Ve eğer ısrarla "biz nerde ve neyle yanlış yaptık?" şeklinde sorgulamaktan kaçarsanız eğer, gelecek nesillerin sorgulayıcı duyusunu körleştirmeye devam ediyorsunuz demektir! İradeden anladığınız kendi iradenizin tahakkümüyse eğer, iradesiz bir toplumu iradesizleştirme gayretiniz devam edecek demektir! Eleştiri ve özeleştiriye açık ve net bir duruşla kucaklayıcı, toparlayıcı olmaktan kaçarsanız eğer, öteleştirme seanslarıyla bizden değil muhaliftir diye diye karar verici bir illetin tarihsel hataları yapmaya devam edersiniz demektir!
Velhasılıkelam, biz ve bizim gibi düşünenler de diyoruz ki, ''Yanlış ve yetmezliklerinizi hasıraltı yaptığınız sürece, Kürt halkının tüm kazanılmış kazanımları, o iğrençleşmiş ben- sen, biz- onlar" diye diye tüm kazanımları kendi kısır egolarınıza kurban etmeye yemin etmişsiniz diye anlarız!
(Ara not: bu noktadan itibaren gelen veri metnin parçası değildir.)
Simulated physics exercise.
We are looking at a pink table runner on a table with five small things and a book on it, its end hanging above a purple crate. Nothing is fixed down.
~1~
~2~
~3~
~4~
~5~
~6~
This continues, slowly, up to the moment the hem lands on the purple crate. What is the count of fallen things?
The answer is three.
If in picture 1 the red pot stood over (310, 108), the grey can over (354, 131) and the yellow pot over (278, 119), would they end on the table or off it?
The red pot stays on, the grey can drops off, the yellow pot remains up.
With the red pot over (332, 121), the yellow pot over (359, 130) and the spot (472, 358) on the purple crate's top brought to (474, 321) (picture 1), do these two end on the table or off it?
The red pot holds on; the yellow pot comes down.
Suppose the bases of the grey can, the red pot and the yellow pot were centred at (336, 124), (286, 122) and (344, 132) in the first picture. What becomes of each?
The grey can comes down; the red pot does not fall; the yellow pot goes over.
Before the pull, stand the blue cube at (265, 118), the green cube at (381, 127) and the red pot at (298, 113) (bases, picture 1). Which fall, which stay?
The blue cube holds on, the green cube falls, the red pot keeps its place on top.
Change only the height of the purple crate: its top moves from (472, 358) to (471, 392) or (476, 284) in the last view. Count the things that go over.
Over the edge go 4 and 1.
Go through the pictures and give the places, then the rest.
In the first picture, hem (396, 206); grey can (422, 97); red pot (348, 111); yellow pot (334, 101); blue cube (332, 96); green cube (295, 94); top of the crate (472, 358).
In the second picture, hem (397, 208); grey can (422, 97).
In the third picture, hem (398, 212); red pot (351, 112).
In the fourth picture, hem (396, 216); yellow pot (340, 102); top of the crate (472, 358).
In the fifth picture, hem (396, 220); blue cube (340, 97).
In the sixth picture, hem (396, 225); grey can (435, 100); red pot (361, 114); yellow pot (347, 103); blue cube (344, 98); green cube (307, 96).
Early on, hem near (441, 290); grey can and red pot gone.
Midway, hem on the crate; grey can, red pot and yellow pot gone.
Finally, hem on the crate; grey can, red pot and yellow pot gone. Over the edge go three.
Şimdi birileri yine kalkıp "Hüseyin Bey, sen şunun ya da bunun Kürtlere nasıl düşmanlık yaptığını görmüyor gibi hep Kürtleri eleştiriyorsun" diyecek. Aslına bakılırsa her kim söyleyecekse söylesin, bu bağlamda dediklerine katılıyorum. Zira Kürtlerin yatmazlıkları ortadan kalkmadıkça ''Şunun ya da bunun Kürtlere karşı düşmanlıklarıyla baş edilmeyeceğine inanlardanım. Dolayısıyla şunun bunun düşmanlıklarıyla yatıp kalkmak yerine, Kürt'ün yetmezlikleriyle yatıp kalkmam kabulümdür.
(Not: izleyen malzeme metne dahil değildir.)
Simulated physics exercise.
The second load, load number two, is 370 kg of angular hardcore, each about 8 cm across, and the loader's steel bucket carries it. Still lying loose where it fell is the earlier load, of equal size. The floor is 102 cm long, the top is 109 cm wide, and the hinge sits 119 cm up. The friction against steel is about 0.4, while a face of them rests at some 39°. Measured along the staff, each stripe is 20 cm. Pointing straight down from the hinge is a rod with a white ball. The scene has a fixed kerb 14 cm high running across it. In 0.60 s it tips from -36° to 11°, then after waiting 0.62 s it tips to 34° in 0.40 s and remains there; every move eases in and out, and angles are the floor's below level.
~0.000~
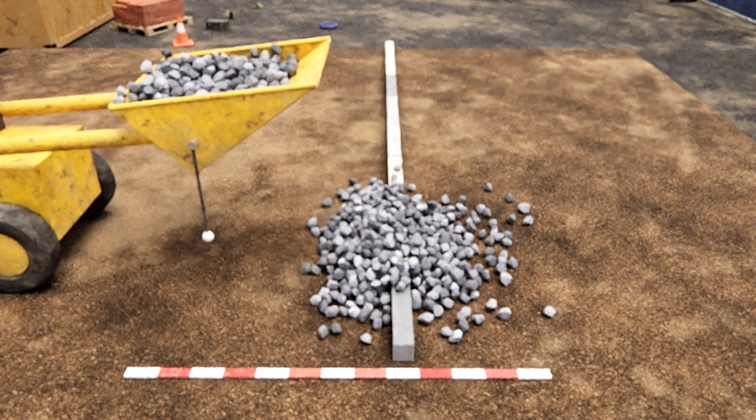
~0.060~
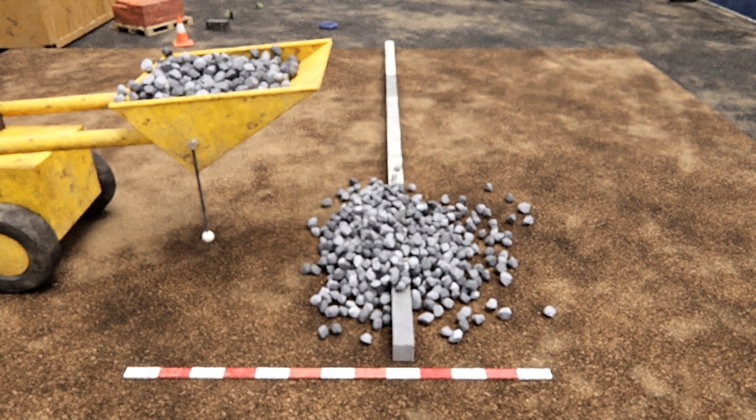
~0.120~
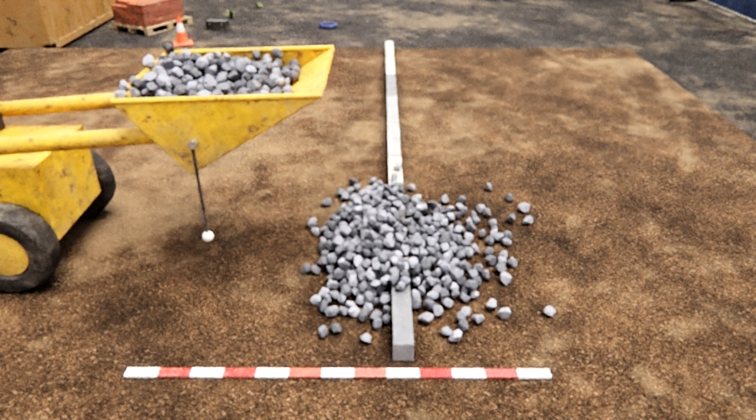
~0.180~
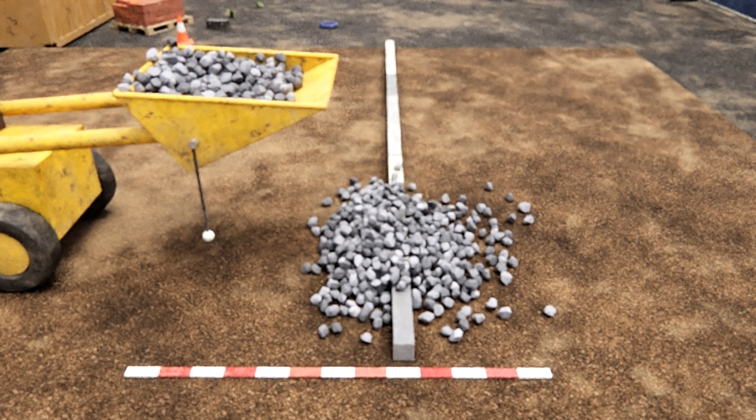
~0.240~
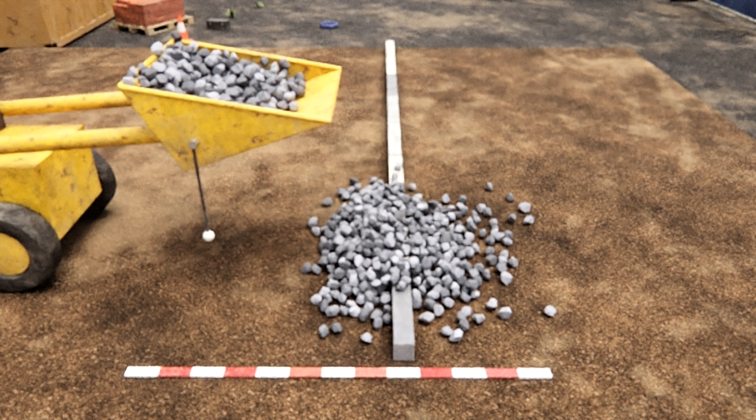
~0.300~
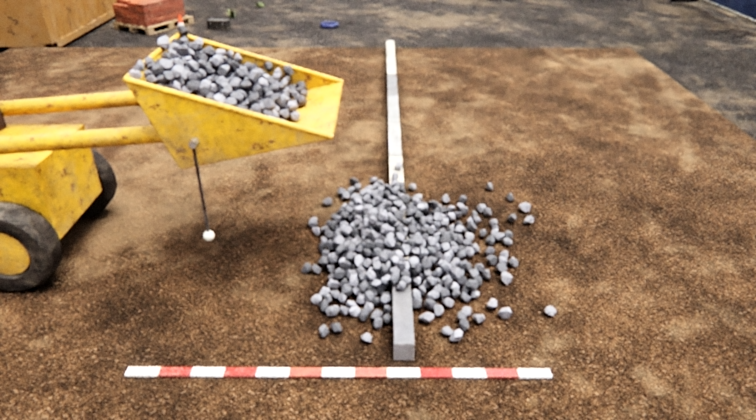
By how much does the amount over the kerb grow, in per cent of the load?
About 2 per cent.
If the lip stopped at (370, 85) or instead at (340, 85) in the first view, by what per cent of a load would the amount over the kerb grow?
I'd expect near 45 per cent first and near 15 per cent next.
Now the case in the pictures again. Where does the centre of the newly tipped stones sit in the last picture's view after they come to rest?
The middle lies near (340, 231) in the last picture.
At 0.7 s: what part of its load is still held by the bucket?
Close to 100 in a hundred.
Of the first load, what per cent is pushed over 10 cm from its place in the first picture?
0 %.
After 0.4 s the floor is at 4°; in per cent of one load, 100 in the bucket, 64 on this side of the kerb, 36 over the kerb; the foremost stones are at (515, 224).
After 0.7 s the floor is at 11°; in per cent of one load, 100 in the bucket, 64 on this side of the kerb, 36 over the kerb; the foremost stones are at (515, 224).
After 2.1 s the floor is at 34°; in per cent of one load, 56 in the bucket, 108 on this side of the kerb, 36 over the kerb; the foremost stones are at (515, 224).
After 4.7 s the floor is at 34°; in per cent of one load, 0 in the bucket, 161 on this side of the kerb, 39 over the kerb; the foremost stones are at (515, 224). Net gain over the kerb, 2.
Yani demek istiyorum ki ve sözün kısası, bir iki ay sonra yapılacak yerel seçimlerden daha önemli olan sorunlar ebetteki vardır. Örneğin Kerkük'le görücüye çıkan Kürt'ün Kürt'e gösterdiği ihanet hançeri, ya da olur olmazlarla, oldu bittilere teslim edilen Afrin sendromu, ben sen zihniyetin kokuşmuşluğuyla Kürtler arası kavganın arenasına dönüşen Şengal veya Rojava diye tabir edilen sahada, ABD'nin belirsizliklere oynayan oyunların güncesi gibi çok ciddi sorunlar elbette ki vardır. Peki Kürtlerin kendi yetmezliğin yatağında yatmaya devam ettikçe, şu ya da bu diye tabir edilen düşmanın düşmanlığına çözüm bulur mu?